The initiative began in the early 90s when governments and users in Europe and the USA realised that there was a need for a better way to manage the flow of information within or among enterprises of all natures. It was therefore decided to hold a conference on Enterprise Modelling and Enterprise Integration technologies preceded by a series of 3-day workshops bringing together top experts from EU and US, as well as experts from other regions of the world. The aim was to compare scientific and technical advances in the field on both side of the Atlantic Ocean, to build an international consensus where common stand-points can be identified and to influence developments of tools and standards in the field.

The first ICEIMT was held in 1992 in Hilton Head Island, NC, USA and the second one was held in Torino, Italy in 1997. ICEIMT’02 in Valencia, Spain, was the third edition of this 5-year event. The conference has been preceded by four preparatory workshops (Paris, Dec. 2001; Singapore, Jan. 2002; Gaithersburg, USA, Feb. 2002; Berlin, Feb. 2002). 

The Conference was held at the University Polytechnic of Valencia in Spain, on 2002-04-24/26, with an attendance of over 70 people from academia and industry coming from all five continents - Africa (South Africa), America (Canada, USA), Asia (China and Japan), Australia, and Europe (Austria, Belgium, France, Germany, Greece, Italy, Luxemburg, Norway, Spain, Sweden, The Netherlands, UK).

The conference had only one stream of presentations and the agenda (see attachment) was organised ac-cording to the themes of the workshop arranged in the sequence of the workshops. Each of the four work-shop themes sessions - 

  • Knowledge management in inter- and intra-organization environments (WS 1)
  • Enterprise inter- and intra-organization engineering and integration (WS 2)
  • Interoperability of business processes and enterprise models (WS 3)
  • Common representation of enterprise models (WS 4)
started with an overview paper on the subject followed by the workgroup reports. Papers on selected topics provided additional information on the different subjects.

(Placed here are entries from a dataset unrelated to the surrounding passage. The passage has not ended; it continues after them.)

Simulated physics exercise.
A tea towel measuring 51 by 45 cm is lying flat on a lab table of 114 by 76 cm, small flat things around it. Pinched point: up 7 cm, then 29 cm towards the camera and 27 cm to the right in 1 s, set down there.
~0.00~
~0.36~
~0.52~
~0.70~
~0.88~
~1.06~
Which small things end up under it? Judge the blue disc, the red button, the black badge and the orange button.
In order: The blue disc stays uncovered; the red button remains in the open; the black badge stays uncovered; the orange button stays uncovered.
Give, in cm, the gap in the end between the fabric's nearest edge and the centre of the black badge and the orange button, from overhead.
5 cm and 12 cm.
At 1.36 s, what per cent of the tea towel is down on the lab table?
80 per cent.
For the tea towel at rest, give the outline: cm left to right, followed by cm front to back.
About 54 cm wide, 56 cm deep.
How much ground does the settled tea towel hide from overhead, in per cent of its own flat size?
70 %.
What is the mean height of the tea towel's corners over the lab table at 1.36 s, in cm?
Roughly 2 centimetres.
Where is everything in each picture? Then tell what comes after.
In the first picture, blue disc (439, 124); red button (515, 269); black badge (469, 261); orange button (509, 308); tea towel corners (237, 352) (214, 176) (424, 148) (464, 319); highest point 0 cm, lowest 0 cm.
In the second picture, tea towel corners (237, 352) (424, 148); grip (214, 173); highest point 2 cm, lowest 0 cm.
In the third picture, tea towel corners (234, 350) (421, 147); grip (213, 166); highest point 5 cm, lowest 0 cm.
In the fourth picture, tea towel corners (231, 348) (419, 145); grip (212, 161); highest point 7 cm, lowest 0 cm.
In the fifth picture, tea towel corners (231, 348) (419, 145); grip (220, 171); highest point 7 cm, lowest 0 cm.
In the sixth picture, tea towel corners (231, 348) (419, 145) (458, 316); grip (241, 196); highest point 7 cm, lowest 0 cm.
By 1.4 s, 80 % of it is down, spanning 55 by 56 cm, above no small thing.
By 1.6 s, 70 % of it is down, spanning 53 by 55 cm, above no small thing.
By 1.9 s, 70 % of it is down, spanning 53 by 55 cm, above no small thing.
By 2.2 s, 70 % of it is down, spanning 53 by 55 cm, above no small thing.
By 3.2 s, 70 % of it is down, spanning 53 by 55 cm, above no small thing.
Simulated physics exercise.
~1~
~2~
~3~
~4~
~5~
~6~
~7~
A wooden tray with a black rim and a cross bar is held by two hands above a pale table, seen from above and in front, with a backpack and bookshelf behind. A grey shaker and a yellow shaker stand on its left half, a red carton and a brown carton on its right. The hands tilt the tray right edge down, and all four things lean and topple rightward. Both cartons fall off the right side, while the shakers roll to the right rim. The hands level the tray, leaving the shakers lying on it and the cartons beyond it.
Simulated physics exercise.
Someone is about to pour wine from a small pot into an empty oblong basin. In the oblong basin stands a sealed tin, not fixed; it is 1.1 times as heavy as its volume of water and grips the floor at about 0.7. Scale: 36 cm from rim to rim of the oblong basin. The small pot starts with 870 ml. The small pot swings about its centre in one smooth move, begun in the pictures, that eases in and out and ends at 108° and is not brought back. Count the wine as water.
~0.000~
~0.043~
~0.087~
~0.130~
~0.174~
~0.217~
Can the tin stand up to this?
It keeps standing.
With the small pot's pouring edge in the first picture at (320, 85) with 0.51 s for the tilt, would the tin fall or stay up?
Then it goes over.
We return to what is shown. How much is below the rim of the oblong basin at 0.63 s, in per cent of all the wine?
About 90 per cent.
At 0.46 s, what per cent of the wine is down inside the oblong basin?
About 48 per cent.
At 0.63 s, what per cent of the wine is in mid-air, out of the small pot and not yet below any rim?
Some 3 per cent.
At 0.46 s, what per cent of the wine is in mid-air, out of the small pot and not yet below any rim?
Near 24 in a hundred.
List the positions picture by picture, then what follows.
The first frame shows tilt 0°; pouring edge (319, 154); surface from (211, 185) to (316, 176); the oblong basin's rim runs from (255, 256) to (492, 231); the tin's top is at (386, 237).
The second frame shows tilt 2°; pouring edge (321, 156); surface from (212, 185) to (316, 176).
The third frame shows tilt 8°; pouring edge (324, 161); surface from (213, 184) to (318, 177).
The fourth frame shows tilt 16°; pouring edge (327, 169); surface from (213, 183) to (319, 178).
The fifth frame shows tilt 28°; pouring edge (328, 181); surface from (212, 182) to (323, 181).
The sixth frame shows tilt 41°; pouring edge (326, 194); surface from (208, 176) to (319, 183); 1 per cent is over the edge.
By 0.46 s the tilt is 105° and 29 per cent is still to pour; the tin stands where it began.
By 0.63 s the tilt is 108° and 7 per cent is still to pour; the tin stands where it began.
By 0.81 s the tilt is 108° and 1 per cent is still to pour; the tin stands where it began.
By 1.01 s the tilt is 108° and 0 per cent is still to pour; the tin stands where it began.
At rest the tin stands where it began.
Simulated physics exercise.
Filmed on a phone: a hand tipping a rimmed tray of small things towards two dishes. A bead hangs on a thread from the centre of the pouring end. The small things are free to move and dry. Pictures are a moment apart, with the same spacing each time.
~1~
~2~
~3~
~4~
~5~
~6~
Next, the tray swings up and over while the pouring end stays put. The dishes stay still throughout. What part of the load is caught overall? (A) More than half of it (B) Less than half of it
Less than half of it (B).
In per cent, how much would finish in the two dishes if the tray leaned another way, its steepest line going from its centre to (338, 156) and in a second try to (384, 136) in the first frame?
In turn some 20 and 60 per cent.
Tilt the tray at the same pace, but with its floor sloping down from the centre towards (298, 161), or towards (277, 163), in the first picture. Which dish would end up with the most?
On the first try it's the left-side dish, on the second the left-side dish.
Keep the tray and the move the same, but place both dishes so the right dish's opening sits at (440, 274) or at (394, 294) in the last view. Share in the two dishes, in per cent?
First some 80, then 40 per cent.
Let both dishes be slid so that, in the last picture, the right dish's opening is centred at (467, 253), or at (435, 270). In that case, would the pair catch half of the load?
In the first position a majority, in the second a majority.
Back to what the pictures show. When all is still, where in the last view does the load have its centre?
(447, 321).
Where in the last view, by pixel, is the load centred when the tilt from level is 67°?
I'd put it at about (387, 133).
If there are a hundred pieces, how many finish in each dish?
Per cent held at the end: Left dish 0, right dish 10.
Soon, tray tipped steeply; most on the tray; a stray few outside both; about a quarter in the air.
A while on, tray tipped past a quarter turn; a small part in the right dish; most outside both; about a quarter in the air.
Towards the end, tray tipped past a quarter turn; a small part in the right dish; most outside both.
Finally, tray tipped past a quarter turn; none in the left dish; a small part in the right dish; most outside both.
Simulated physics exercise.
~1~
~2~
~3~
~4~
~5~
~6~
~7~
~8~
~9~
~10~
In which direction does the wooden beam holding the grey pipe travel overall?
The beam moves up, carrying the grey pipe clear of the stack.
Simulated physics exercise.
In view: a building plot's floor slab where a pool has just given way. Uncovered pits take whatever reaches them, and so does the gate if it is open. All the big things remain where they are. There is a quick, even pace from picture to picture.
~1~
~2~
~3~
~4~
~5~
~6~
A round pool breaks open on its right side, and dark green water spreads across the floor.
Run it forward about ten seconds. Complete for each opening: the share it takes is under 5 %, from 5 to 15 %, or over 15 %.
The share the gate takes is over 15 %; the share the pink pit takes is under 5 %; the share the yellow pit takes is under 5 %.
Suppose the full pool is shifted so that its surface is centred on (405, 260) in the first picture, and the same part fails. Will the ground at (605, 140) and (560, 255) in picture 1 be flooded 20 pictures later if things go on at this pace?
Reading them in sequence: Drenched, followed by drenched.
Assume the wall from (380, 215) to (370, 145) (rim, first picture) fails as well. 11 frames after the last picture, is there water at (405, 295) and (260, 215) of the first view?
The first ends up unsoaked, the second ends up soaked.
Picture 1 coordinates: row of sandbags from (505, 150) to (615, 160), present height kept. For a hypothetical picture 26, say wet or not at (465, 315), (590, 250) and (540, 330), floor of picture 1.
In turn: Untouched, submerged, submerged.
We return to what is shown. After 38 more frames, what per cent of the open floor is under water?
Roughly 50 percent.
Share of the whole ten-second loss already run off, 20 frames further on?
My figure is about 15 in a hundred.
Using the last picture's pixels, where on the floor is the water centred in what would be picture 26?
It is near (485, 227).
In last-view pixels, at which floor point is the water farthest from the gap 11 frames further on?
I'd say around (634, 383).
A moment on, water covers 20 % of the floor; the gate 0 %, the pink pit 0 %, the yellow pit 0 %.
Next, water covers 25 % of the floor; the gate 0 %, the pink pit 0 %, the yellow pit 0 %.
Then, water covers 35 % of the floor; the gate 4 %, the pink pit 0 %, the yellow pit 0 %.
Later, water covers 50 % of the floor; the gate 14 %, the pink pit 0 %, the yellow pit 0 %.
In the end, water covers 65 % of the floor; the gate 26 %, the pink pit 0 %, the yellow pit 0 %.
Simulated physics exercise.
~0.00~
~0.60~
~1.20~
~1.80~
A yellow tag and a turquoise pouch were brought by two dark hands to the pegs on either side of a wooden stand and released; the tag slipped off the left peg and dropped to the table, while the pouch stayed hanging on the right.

The opening sessions started with welcome addresses by the Valencia regional government and the University followed by presentations from the two main sponsors – the European Commission and NIST - and a key note paper on enterprise modelling. A special session at the end of the conference provided information on international projects. The closing session of the conference was changed and rather than presenting the paper on the history of the ICEIMT it was devoted to a discussion on the future of the initiative on international consensus. 

The planning for next steps identified discrete areas of need. These are listed below in no particular order. Discussants had diversity of opinion on priorities. Everyone agreed that the core focus of the community (enterprise integration) must be maintained. Also, voices expressed unanimous agreement that the inter-disciplinary nature of the work (in terms of approaches) be emphasized. Most participants seemed to agree that the "demand" side of the equation (attracting users) should not be a focus, rather emphasizing the "supply" side: consistently improving solutions and the supply of practitioners.

In supporting the "supply" side, all agreed that the future of the community should be taken into its own hands as an international concern; this is opposed to counting on forthcoming support from the EU as the driving factor. Independently, the immense influence of the web indicates that the EI community needs to be more active in relevant web developments.

Action list:
Establish an educational program to create a science of enterprise integration. Mark Fox, Toronto University took responsibility for hosting a working session in September to develop a plan for bringing this about. 
Create a publication venue: Mark Fox also offered to host the first EI conference in Toronto in 2004, which is seen as the earliest practical time. The rationale for the conference is primarily to provide a publication forum, feeding existing journals or perhaps creating a new one. 

  • Continue the workshop process: Many people spoke of the value of the ICEIMT workshops as the primary vehicle for sharing ideas, getting reality checks, and establishing consensus research directions. The preference was for more frequency, perhaps yearly. 
  • Support EI standards: The reasoning behind this suggestion was that the EI community depends on standards as a key strategy and focus for interaction. 
  • Form, propose and execute research projects: Obviously, there was much interest in proposing projects to the EU IST sixth framework program, which seems well disposed to the EI agenda. 
  • Support the vendor base: A vendor suggested a frequently-updated "handbook of enterprise integration." 
  • Outreach to parallel communities: As EI is highly interdisciplinary, the importance of outreach to other disciplines is essential. The web connection has been noted, and also the cogent academic disciplines. Of special interest is the human factors community.
  • Develop a clear business case: Only one voice articulated this concern, but he did so forcefully. How this can be supported as an individual activity is not known, so it probably will satisfied through practical user consciousness in the above listed actions.
Abstracts of the papers including the summary of the group reports - presented in the form of quadcharts - have been included in the conference brochure and have been distributed as part of the conference handouts. The abstracts are available at the NIST website and at the CIMOSA website. The conference proceedings will be published by Kluwer Academic Publishers and will become available in August of this year. The proceedings will also contain selected papers presented at the EI3-IC workshops.

In addition, several enterprise modelling tools have been demonstrated during the conference. All tool demonstrators had also the opportunity to present their tool before or after conference sessions in the plenary room to a large audience (see agenda).

The conference was preceded by meetings of ISO/TC 184 SC5 (WGs 1 and 4) and of the European IST Project UEML.